A Little / A Few

Напечатано:: Гость
Дата: Friday, 28 February 2020, 12:46


A Little / A Few

A Little / A Few

The expressions a little and a few mean some. If a noun is in singular, we use a little

Example: a little money

If a noun is in plural, we use a few

Example: a few friends

Countable / Uncountable Nouns

In connection with a little / a few people often speak of countable nouns and uncountable nouns.

Countable nouns have a singular and a plural form. In plural, these nouns can be used with a number (that's why they are called 'countable nouns'). Countable nouns take a few.

Example: 4 friends – a few friends

Uncountable nouns can only be used in singular. These nouns cannot be used with a number (that's why they are called 'uncountable nouns'). Uncountable nouns take a little.

Example:  a little money

Note: Of course you can count money – but then you would name the currency and say that you have got 3 euro (but not „3 money“).


A Little / A few or Little / Few

It's a difference if you use a little / a few or little / few. Without the article, the words have a limiting or negative meaning.

a little = some

 little = hardly any


I need a little money. - I need some money.
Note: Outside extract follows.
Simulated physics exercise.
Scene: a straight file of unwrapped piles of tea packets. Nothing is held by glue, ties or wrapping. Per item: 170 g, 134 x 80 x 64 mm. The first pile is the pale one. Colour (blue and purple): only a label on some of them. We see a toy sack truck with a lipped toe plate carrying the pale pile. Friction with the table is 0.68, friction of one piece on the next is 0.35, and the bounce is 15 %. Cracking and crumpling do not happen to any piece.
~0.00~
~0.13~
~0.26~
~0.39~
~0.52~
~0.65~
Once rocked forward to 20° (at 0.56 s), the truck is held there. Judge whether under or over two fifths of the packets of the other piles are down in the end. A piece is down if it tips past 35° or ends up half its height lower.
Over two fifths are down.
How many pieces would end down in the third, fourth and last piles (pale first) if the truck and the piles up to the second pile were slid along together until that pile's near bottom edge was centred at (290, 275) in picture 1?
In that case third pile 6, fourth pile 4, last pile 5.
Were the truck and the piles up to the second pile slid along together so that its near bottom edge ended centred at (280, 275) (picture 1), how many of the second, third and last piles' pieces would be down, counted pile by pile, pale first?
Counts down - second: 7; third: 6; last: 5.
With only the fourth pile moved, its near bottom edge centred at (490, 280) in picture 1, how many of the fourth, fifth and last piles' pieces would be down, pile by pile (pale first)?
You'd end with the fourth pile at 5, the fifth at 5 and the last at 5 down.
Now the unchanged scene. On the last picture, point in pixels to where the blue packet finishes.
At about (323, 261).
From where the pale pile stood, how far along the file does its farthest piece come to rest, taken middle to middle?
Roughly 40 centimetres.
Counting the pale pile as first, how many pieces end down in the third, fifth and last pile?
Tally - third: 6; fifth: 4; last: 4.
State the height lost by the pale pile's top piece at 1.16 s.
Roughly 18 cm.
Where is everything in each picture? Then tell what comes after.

I need little money. - I need hardly any money.

a few = some

few = hardly any


A few friends visited me. - Some friends visited me.

Few friends visited me. - Hardly any friends visited me.


Without the article, little / few sound rather formal. That's why we don't use them very often in everyday English. A negative sentence with much / many is more common here.


I need little money. = I do not need much money.

Few friends visited me. = Not many friends visited me.